Eremyi Hayfetz in front of Hayfetz Meat Market from Edith Hayfetz Gordon


And then, a couple of weeks ago, I got an e-mail from Myron Hafetz, whose grandfather, “David Hafetz passed on his store to his son(s) Joseph and Frank Hafetz who were my father and uncle. Joe left the business in the 1940's to go into the scrap metal business.  Frank continued and as any of their many customers will tell you, Frank was really an artisan. His wife Nettie continued with the store when Frank died prematurely in 1956 or 57. Their stores were in the Market and Union Street areas.”

He went on to say that “Julius and George Hafitz (sic) (and Edie) are the nephews (and niece) of David and their father opened a competing store in the 30's and you can guess how that went down.   In fact, when I interviewed Edie in April, she told me how it came to be that the Hayfetz’s wound up two doors down from the Hafetz’s.  
Eremyi Hayfetz came to the United States from Russia in the 1920’s.   He and his wife arrived in Trenton with their young son, Julius.  “When my Dad came to this country, he didn’t want to work on the Sabbath and he didn’t know what to do." Edie recounted.   “And so he decided to open up the butcher store, and this place was available.   Unfortunately it was two door’s away from my Uncle’s butcher store. And they eventually became in competition with one another.”  

The days were long for a kosher butcher in Trenton in the 1930’s and 40’s.  Edith recalls her father waking up early in the morning.  “My dad used to open the store around five or six o'clock and then he would go to Kohn's bakery, after he got the orders made up and ready to be delivered, he would go to Kohn's bakery and buy hot fresh rolls and bring them home and we would them for breakfast.”  One of her father’s employees was a black man named Eddie.  He worked at Hafitz’s for years and “learned to speak Yiddish, and people would come into the store and he would talk to them in Yiddish as though he were one of us.”  In fact, Herm Finkle, who lived in the area remembers, “he spoke better Yiddish than some of us Jews did. I can still see him walking toward the slaughterhouse, chickens in each hand, flapping away, walking down the alley to the slaughterhouse.”
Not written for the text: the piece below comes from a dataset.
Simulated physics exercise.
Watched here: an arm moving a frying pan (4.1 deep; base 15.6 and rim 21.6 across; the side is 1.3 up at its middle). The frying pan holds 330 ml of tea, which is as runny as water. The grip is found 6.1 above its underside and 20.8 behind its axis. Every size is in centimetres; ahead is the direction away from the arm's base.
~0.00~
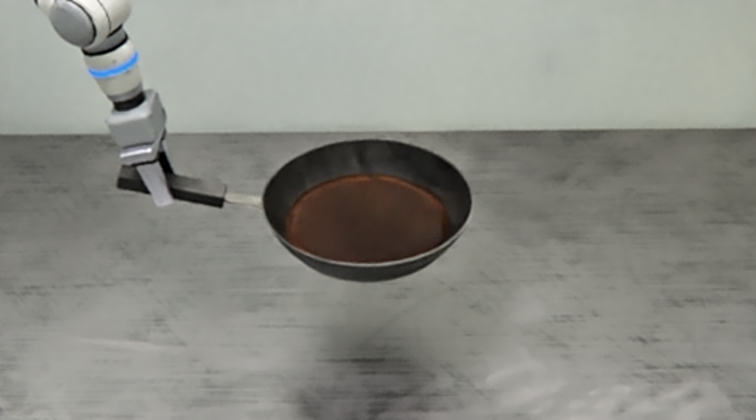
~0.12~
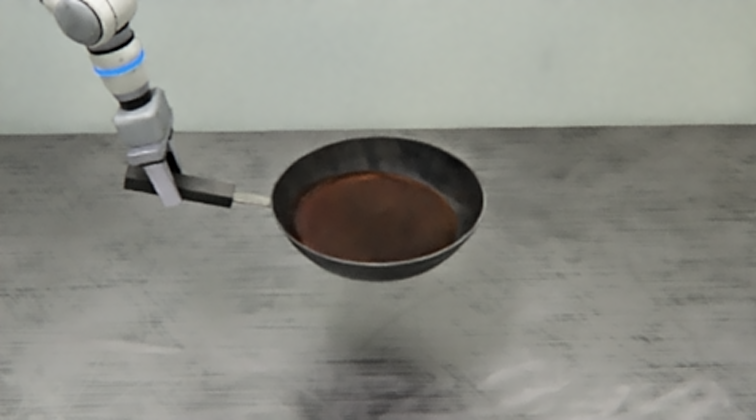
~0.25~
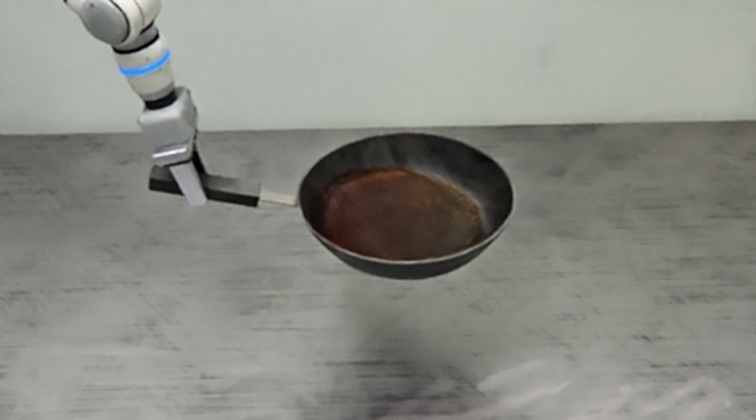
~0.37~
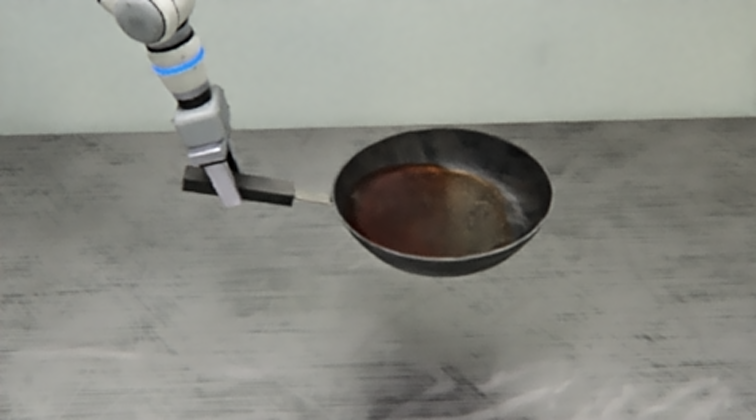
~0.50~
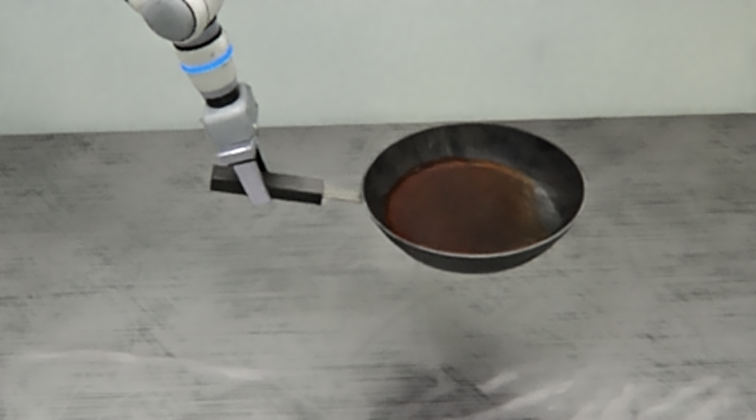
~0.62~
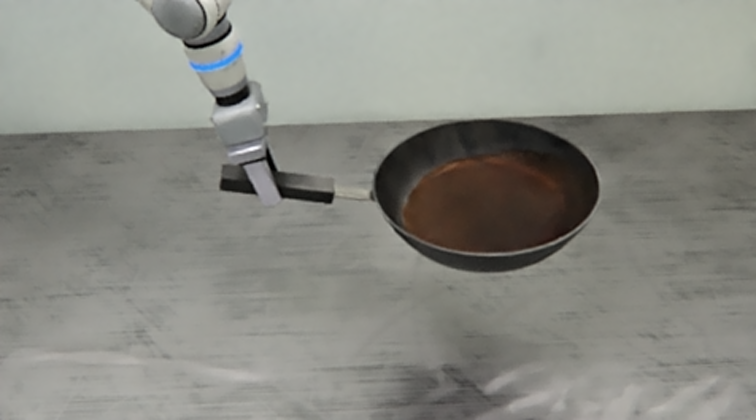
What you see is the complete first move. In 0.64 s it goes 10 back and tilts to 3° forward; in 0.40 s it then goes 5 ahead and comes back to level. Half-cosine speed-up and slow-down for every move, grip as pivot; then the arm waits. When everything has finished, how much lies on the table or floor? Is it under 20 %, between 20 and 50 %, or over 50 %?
It is under 20 %.
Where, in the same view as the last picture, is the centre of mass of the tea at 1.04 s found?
Near (410, 223).
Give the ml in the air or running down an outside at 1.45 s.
0 ml.
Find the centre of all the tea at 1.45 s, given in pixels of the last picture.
Centre at roughly (380, 223) px.
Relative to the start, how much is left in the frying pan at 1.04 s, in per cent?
About 100 %.
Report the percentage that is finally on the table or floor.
It comes to about 3 percent.
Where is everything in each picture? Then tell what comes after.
The first frame shows frying pan middle at (368, 214), level; upper third of the tea around (365, 220), from x 285 to 450, top at y 175; 330 ml in the frying pan.
The second frame shows frying pan middle at (378, 213), level; upper third of the tea around (345, 219), from x 290 to 455, top at y 170.
The third frame shows frying pan middle at (406, 210), tilted 1° backward; upper third of the tea around (347, 211), from x 315 to 480, top at y 165.
The fourth frame shows frying pan middle at (442, 206), tilted 2° backward; upper third of the tea around (390, 207), from x 345 to 510, top at y 165.
The fifth frame shows frying pan middle at (473, 202), tilted 3° backward; upper third of the tea around (456, 207), from x 385 to 545, top at y 160.
The sixth frame shows frying pan middle at (485, 200), tilted 3° backward; upper third of the tea around (549, 196), from x 405 to 595, top at y 150; 330 ml in the frying pan.
After 1.04 s, tilted 1° forward, liquid up to 17 above the table; 330 ml in the frying pan, 5 ml on the table or floor.
After 1.45 s, tilted 2° forward, liquid up to 15 above the table; 330 ml in the frying pan, 5 ml on the table or floor.
After 1.86 s, level, liquid up to 17 above the table; 320 ml in the frying pan, 5 ml on the table or floor, 5 ml in the air or running down outside.
After 2.66 s, level, liquid up to 16 above the table; 320 ml in the frying pan, 10 ml on the table or floor.
At rest, 320 ml in the frying pan, 10 ml on the table or floor. That is 3 % on the table or floor.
I asked Edie how the City of Trenton and specifically the Broad and Market area could support 7 kosher butcher shops and she said, “while they were all I think Europeans coming to this country and they kept kosher. And most of our customers were in the western section, Bellevue Ave., West State, all these small streets off of West State we had customers, Gen. Greene Avenue, I remember.”
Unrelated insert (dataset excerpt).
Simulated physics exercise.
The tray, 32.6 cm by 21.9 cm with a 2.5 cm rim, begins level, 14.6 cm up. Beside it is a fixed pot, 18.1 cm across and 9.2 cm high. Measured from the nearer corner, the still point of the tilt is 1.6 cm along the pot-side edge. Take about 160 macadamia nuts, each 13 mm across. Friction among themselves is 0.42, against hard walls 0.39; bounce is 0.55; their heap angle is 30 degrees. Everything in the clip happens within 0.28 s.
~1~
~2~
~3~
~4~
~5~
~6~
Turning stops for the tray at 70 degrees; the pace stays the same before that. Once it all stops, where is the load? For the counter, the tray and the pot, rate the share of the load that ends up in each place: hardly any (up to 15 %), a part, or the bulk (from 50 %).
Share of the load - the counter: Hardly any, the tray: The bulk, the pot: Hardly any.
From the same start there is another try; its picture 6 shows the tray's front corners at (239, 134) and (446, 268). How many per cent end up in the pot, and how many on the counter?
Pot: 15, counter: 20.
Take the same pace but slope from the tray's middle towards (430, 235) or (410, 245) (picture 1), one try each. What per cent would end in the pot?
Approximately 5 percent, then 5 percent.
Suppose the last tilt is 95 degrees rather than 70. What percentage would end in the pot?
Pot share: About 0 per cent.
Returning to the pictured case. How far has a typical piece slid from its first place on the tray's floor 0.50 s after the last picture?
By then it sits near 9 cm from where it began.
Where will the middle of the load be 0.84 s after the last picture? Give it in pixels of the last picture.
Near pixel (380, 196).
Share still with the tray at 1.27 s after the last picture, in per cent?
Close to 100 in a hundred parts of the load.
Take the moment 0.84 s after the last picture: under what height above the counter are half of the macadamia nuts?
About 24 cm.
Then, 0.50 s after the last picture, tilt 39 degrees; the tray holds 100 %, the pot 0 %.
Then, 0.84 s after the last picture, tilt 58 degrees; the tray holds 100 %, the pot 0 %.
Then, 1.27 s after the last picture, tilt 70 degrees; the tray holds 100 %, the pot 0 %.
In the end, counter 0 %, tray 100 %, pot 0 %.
Shopping in those days was much different than it is today.  There were no supermarkets and without the benefit of freezers, you’d buy only what you could keep.  For those who lived in different sections of the city, a trip to downtown Trenton was a special outing.  Shoppers would go from store to store, selecting their deli, fresh produce, eggs, and meat.  A shopping trip took a lot longer than it does today and in some ways, that was a good thing.   “It wasn't like you went into our store and picked up a steak,” says Edie.   “You had to wait until Dad brought the side of beef out and cut the steak and trimmed it, and you waited.  It all took time and that's when you began talking to everybody. It was a whole different lifestyle than what we have today, and what an interesting thing, that it all worked.”And sometimes, you had to go to extraordinary measures to keep your purchases fresh.  
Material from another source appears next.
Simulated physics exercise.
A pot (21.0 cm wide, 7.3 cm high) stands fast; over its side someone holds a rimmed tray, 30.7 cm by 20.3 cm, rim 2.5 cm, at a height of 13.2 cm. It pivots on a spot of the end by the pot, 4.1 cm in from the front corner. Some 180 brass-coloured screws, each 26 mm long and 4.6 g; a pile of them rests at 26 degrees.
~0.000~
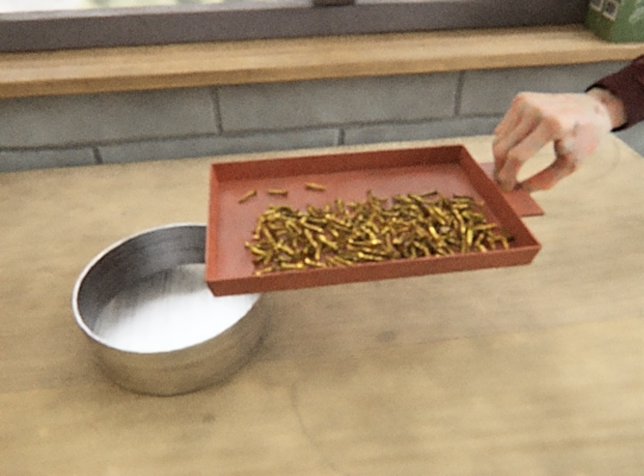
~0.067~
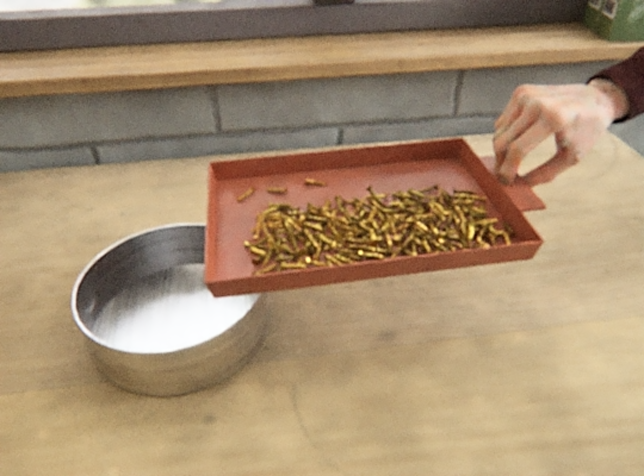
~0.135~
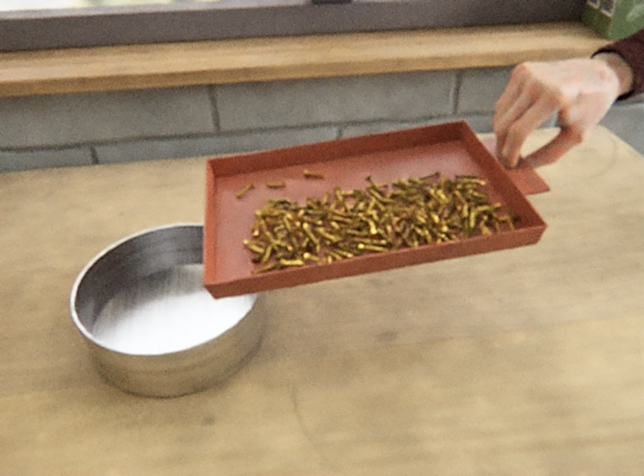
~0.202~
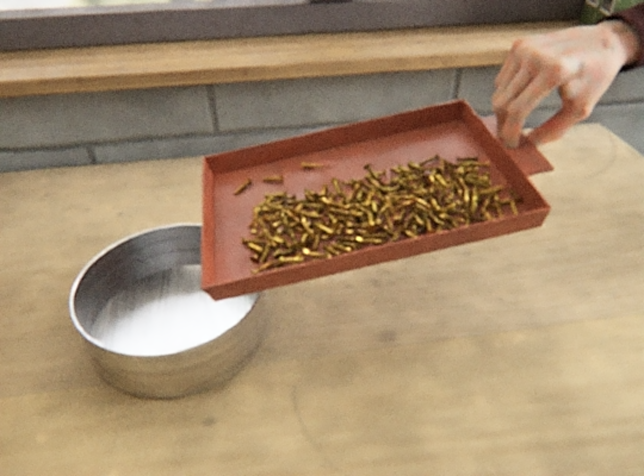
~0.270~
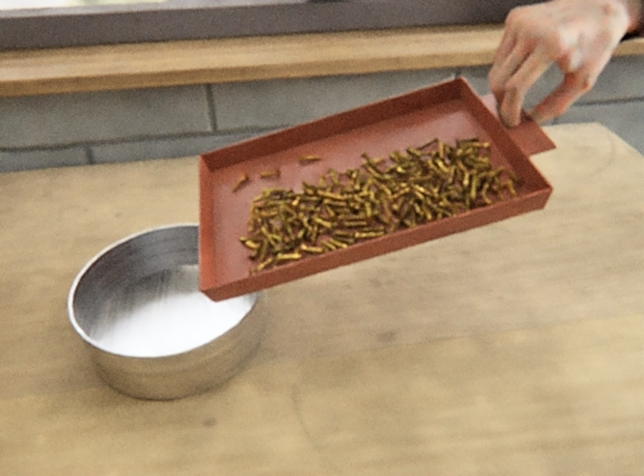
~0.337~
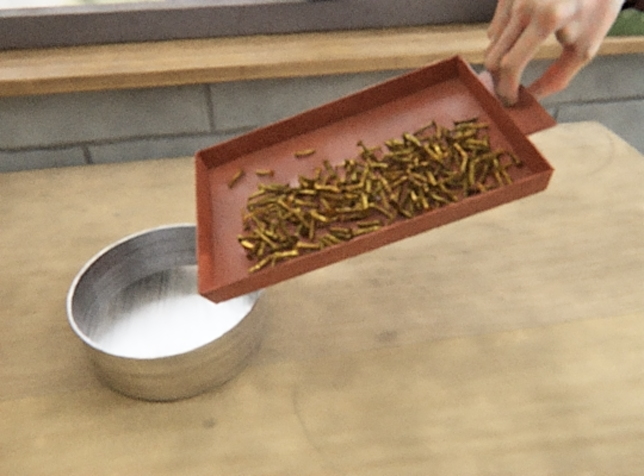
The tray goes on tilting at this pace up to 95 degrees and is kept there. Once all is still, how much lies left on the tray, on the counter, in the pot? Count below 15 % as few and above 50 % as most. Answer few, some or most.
Tray: Few, counter: Some, pot: Most.
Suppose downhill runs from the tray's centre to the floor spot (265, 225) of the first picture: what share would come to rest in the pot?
About 95 per cent.
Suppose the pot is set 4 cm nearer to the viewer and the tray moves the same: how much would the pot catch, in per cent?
It would be near 100 per cent.
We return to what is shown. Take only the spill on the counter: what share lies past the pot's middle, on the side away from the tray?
About 50 per cent.
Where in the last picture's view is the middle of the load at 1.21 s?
Near (194, 265).
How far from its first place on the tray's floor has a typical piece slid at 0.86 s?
Roughly 14 cm.
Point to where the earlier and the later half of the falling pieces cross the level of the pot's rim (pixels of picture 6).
At about (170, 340), then at (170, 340).
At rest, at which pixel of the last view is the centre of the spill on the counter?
At about (180, 432).
Then, at 0.86 s, tilt 55 degrees; the tray holds 100 %, the pot 0 %.
After 1.21 s, tilt 79 degrees; the tray holds 75 %, the pot 10 %.
After 1.66 s, tilt 95 degrees; the tray holds 5 %, the pot 55 %.
In the end, at 2.4 s, tray 0 %, counter 40 %, pot 60 %.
Edie remembers the time when her boyfriend/soon-to-be-husband, Arnie, came to her house for Rosh Hashanah.  He got the surprise of his life when he went upstairs to use the bathroom.  “All of a sudden he hears this swish, swish, and he couldn't imagine what this was.”   Arnie picks up the story, laughing.  “Not in my wildest dreams could I imagine what was happening.   After I finished my business I got up, and lo and behold there were two huge fish, swimming in that bathtub. And I never heard of such a thing.”  They weren’t pets, they were the next night’s gefilte fish.  According to Edie, her Mom “didn't want to buy them at the last minute because the fish that came in first were fresher and better.”  

Julius Hayfetz
When she was old enough, Edie would make deliveries for her father, but while she could work for him, there was a hard and fast rule.  She couldn’t take a job working for anyone else. 

“I wanted to work when I was like 15 or 16 years old.  I wanted to get a job at Dunham’s for Mother's Day or Father's Day.   He wouldn't let me.  Why?  Because that would show people that it looked like he wasn’t able to support me, that I had gotten the money for myself. So he never allowed me to work,” Edie said.   “I could deliver orders, I could do all that kind of stuff, but I wasn't able to go out and get a job until after college when I graduated.”

Education was important to the first-generation merchants who lived and worked in “Jewtown”.  Edie Hayfetz went to Temple University.  “I would say 98% of the children of the kosher butcher stores became professionals. There were dentists, the Palat's, Dr. Palat was a dentist.  I had two brothers George and Julius and they both became physicians, our cousins, the Hafetz’s, at the butcher store a couple doors from ours, Morris was a doctor as well.”  Their parents worked hard and it paid off.  They also wanted to make sure that their children had more opportunities than they did and saw schooling as their way out of the neighborhood.  Their dedication to the education of the next generation may have been the biggest contributing factor to the demise of “Jewtown”. 

Trenton Trivia- In his e-mail to me, Myron Hafetz mentions that not only were his father and uncle responsible for their business, but “Frank and Joe are responsible for bringing Irv Weinstein to rent one their properties and Frank moved across the street. Debbie (Hafetz) Babashack can give you more details about the store when her mother ran it.”